Joan Manuel Serrat a buscar el trébole, el trébole, el trébole
Noche de san Juan. Y el teatro Alcalá, de Madrid, lleno prácticamente para buscar con Joan Manuel Serrat el antiguo trébol de cuatro hojas. La vieja magia del Mediterráneo y de los veinte años... Había, por supuesto, voluntad de emoción. Y Serrat, con su aire sano de buen chico, entre levemente rural y levemente de barrio, aludió en su primera canción a la noche mágica y al mucho tiempo que no pisaba un escenario de Madrid.Mezcló temas, recordó sus éxitos y se demoró en las novedades. Eugenlo, mi joven amigo rockero, me decía que ver a Serrat era ahora (y no para él, desde luego) como un ejercicio de nostalgia, y una chica detrás de nosotros comentó en un momento: «Me gustaría llorar». Espero que no como constatación de que el fervor de la noche, y las hogueras de los aplausos, no lograsen hallar el trébol que otorga la segura felicidad.

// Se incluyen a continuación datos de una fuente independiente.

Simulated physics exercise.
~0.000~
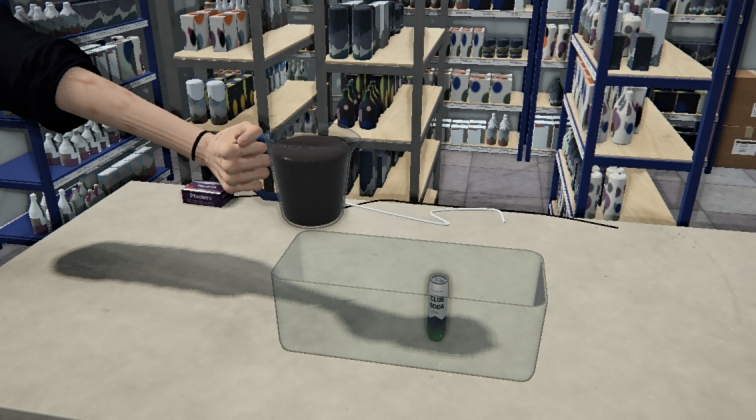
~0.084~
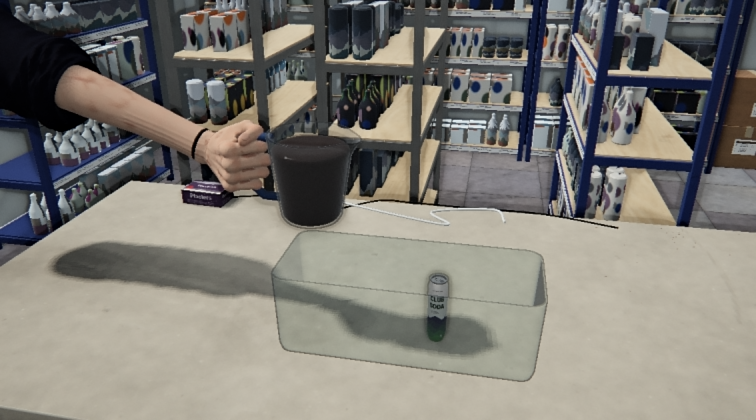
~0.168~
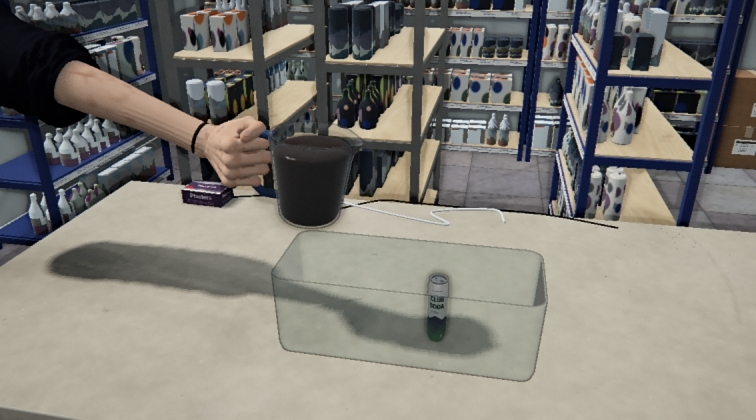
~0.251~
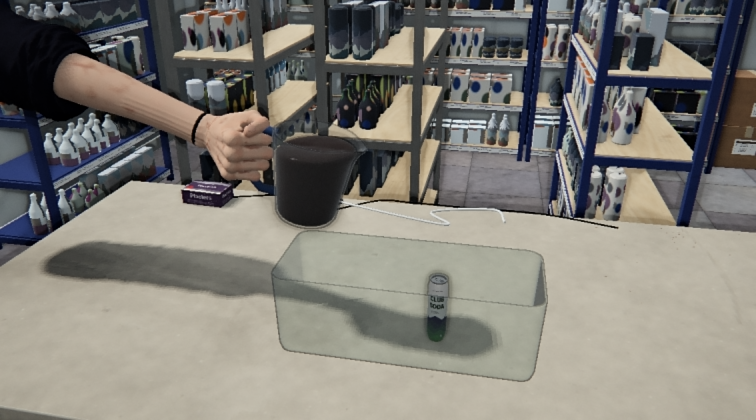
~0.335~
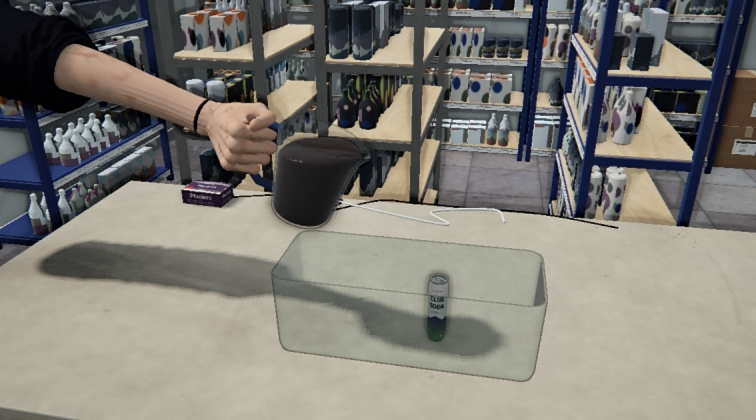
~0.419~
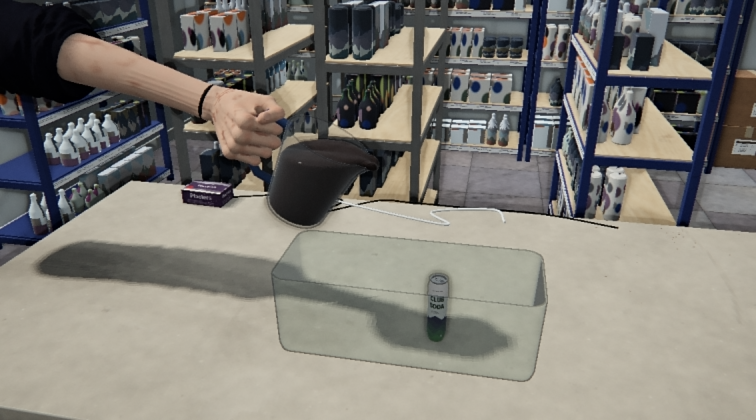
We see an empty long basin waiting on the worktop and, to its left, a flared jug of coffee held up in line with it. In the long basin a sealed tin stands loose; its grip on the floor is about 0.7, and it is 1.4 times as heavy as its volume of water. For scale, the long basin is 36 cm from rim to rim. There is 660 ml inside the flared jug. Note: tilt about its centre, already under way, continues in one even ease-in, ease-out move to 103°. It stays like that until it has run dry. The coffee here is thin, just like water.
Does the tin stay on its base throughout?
Yes, it stays on its base.
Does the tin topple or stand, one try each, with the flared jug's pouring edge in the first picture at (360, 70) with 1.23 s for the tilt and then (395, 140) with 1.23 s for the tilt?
First it tips over; then it tips over.
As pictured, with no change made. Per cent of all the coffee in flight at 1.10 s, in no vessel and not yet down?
Around 10 per cent of the liquid is in flight.
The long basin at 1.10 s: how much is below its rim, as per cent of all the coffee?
Some 76 per cent.
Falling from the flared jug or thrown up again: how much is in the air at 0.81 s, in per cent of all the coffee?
Close to 18 per cent, I'd say.
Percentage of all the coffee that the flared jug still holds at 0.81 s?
Near 60 in a hundred.
After 0.81 s the tilt is 76° and 60 per cent is still to pour; the tin stands where it began.
After 1.10 s the tilt is 100° and 13 per cent is still to pour; the tin stands 1 cm from where it began.
After 1.40 s the tilt is 103° and 0 per cent is still to pour; the tin stands 1 cm from where it began.
After 1.73 s the tilt is 103° and 0 per cent is still to pour; the tin stands 1 cm from where it began.
In the end the tin stands 1 cm from where it began.
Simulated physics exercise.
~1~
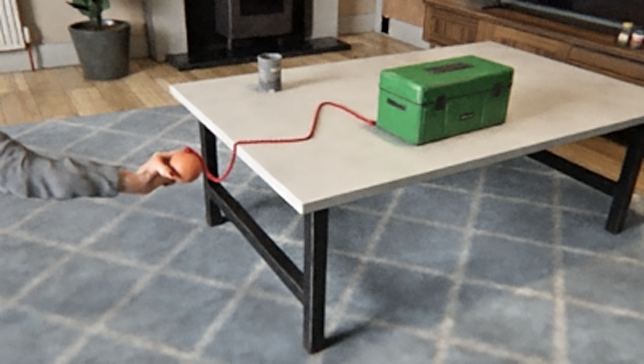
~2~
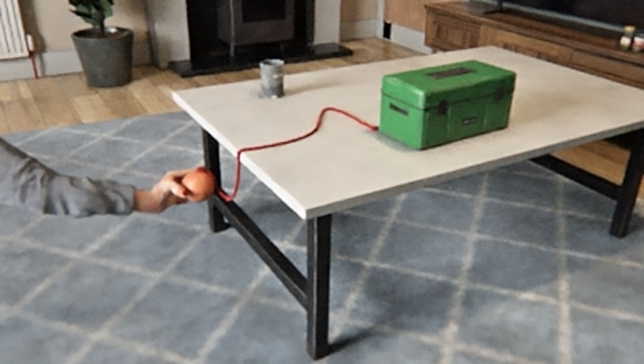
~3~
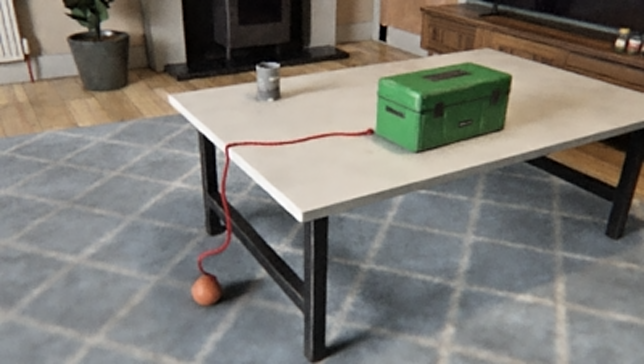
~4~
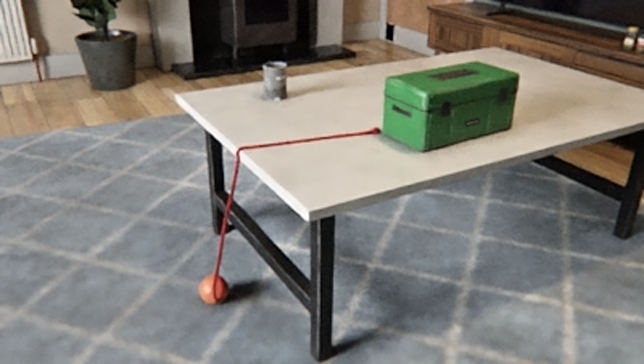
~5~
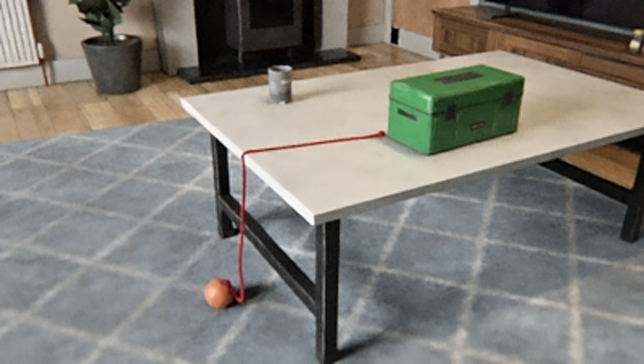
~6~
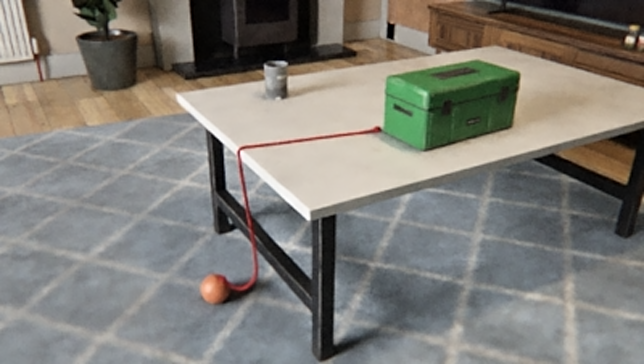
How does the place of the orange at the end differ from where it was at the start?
At the start the orange was held in a hand just off the left end of the table, and at the end it was down on the floor below that end.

Hubo temas de amor, con su clásico y pulido tono acre, como Irene, donde, muy arcipreste, Serrat habla de «bragas comprometedoras y sábanas alcahuetas». Recordó algún tema de Mediterráneo, quizá su mejor voz. Y también a Miguel Hernández y, sobre todo (tres canciones), a Antonio Machado, cuyo poema sobre don Guido, el señorito andaluz, gustó al joven rockero. Pero, fundamentalmente, Serrat se dejó llevar por el tiempo fugaz e irreparable. Pues, por desgracia -y al parecer- es muy difícil mantener siempre los años juveniles.

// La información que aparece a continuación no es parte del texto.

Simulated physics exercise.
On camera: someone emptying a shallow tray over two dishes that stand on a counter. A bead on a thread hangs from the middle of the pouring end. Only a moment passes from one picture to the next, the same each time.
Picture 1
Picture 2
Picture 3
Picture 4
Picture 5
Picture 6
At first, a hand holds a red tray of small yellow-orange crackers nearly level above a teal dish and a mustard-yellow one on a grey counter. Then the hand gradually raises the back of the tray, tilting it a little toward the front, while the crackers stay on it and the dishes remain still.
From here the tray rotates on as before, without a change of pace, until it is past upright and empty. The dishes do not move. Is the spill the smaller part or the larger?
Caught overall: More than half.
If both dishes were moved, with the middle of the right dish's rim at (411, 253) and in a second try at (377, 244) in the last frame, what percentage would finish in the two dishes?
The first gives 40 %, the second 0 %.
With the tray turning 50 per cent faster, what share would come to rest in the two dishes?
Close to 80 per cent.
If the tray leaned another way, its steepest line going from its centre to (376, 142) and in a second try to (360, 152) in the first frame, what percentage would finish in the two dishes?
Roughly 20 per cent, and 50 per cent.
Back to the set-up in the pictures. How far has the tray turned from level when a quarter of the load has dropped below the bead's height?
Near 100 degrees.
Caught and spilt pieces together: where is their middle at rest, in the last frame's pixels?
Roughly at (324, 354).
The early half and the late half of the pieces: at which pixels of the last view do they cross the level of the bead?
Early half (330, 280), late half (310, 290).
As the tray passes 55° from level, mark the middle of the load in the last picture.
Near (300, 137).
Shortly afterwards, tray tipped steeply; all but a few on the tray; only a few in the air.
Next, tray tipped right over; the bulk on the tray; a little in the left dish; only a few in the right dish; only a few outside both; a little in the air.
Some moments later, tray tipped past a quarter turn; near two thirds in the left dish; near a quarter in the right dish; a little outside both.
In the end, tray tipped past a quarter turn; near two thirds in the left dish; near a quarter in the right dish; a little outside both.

Había una canción terrible. Habla de los niños que son «locos pequeños», y tiene todo el desencanto y el vago aroma a conformismo de los antaño invencibles progres: «A menudo los hijos se nos parecen / y así nos dan la primera satisfacción».

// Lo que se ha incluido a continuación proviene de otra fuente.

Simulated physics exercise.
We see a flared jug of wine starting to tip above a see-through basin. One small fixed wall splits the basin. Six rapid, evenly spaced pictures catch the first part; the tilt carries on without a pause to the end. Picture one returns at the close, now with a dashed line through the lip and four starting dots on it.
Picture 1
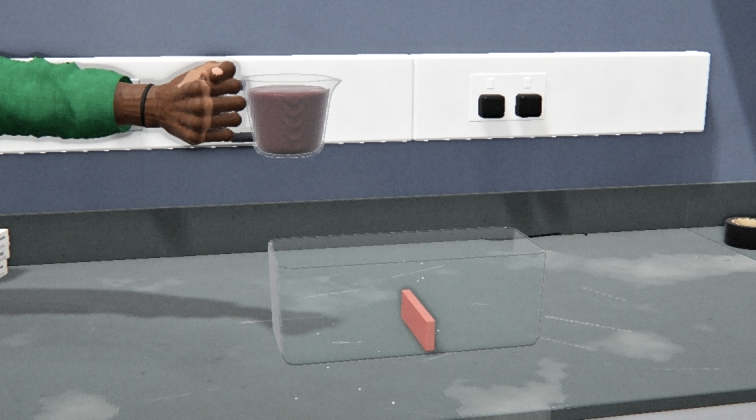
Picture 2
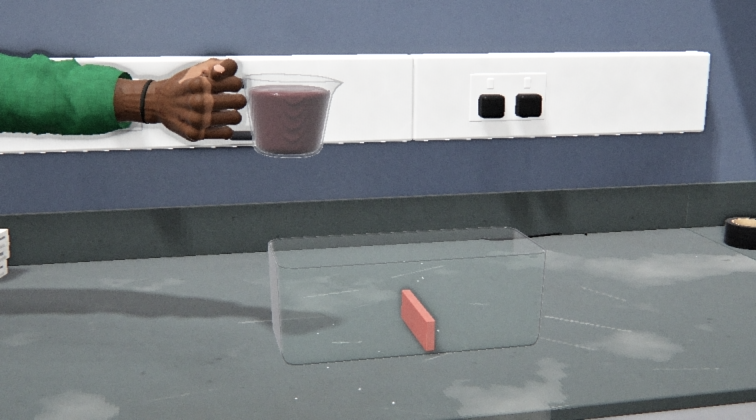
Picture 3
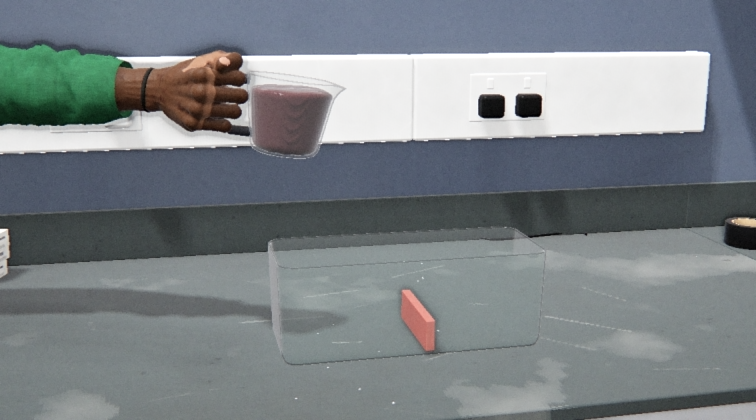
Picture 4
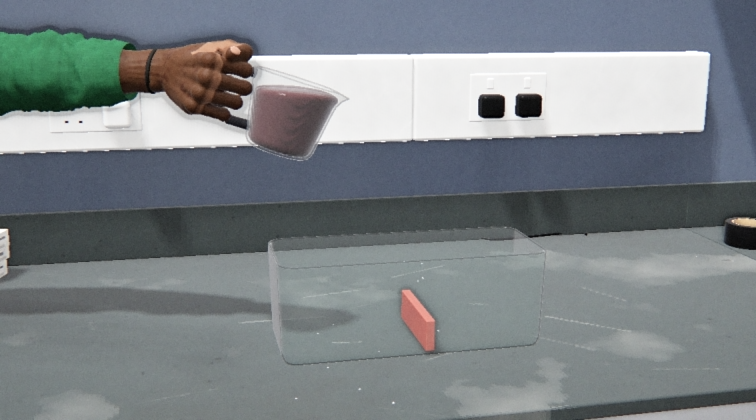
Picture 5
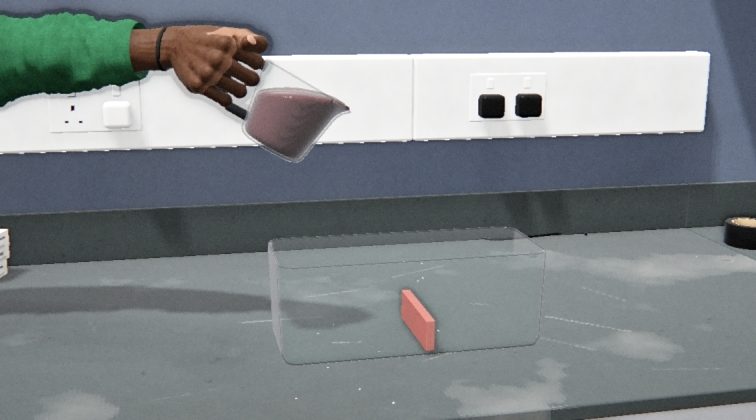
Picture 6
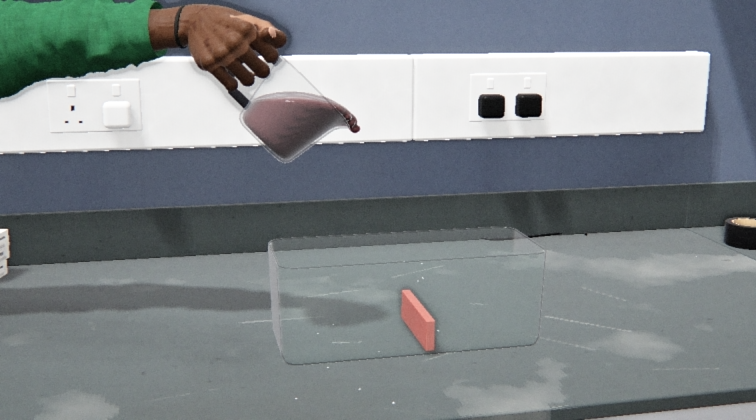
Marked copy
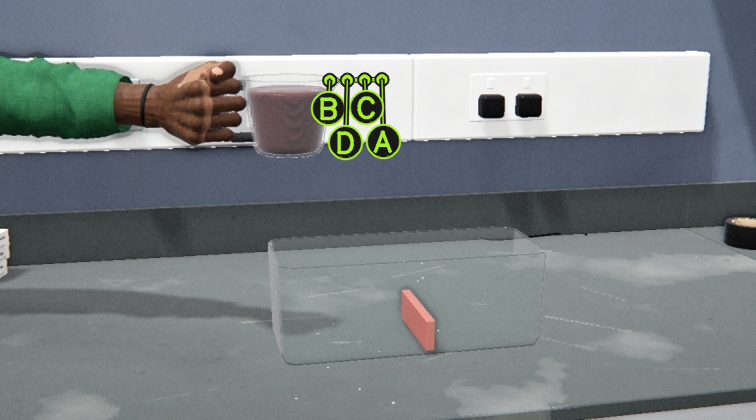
A hand in a green sleeve grips a clear, flared jug of dull purple liquid at the upper left, above a grey, scuffed worktop seen from the front. Below sits a see-through rectangular basin with a small red block standing inside, before a blue wall with white trunking and black sockets. The hand rises and tilts the jug rightward, slowly then further, until liquid reaches past its lip, while the view stays still.
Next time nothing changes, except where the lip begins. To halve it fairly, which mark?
Dot A does it best.
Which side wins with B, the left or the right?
The left side.
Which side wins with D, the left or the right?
More ends on the left.
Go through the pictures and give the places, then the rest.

Los Pecos, presentes en el acto, aplaudían; supongo que sin saber aún muy bien por qué, pero con toda intuición. Mi joven rockero amigo me dijo ahí que iba a tomarse una copa al bar y que en seguida volvía. Naturalmente que hubo en el recital alabanzas a los amigos «golfos», a los infantiles recuerdos de piratas («son tan dulces los piratas», sin duda una bella canción), a los «locos» que mueren de amor por una maniquí de escaparate y clásicos denuestos contra los ejecutivos agresivos, el pasotismo y la tristeza (en catalán) de los años cuarenta.
Y hasta una canción ecologista -de buen ritmo-, naif básicamente, pero con un logrado final: «Padre, deje de llorar, que nos han declarado la guerra».
Y a Serrat, por supuesto, no le faltó voluntad y buena disposición, pero no hallamos el trébol de san Juan, y el Mediterráneo -de Algeciras a Estambul- quedaba lejos.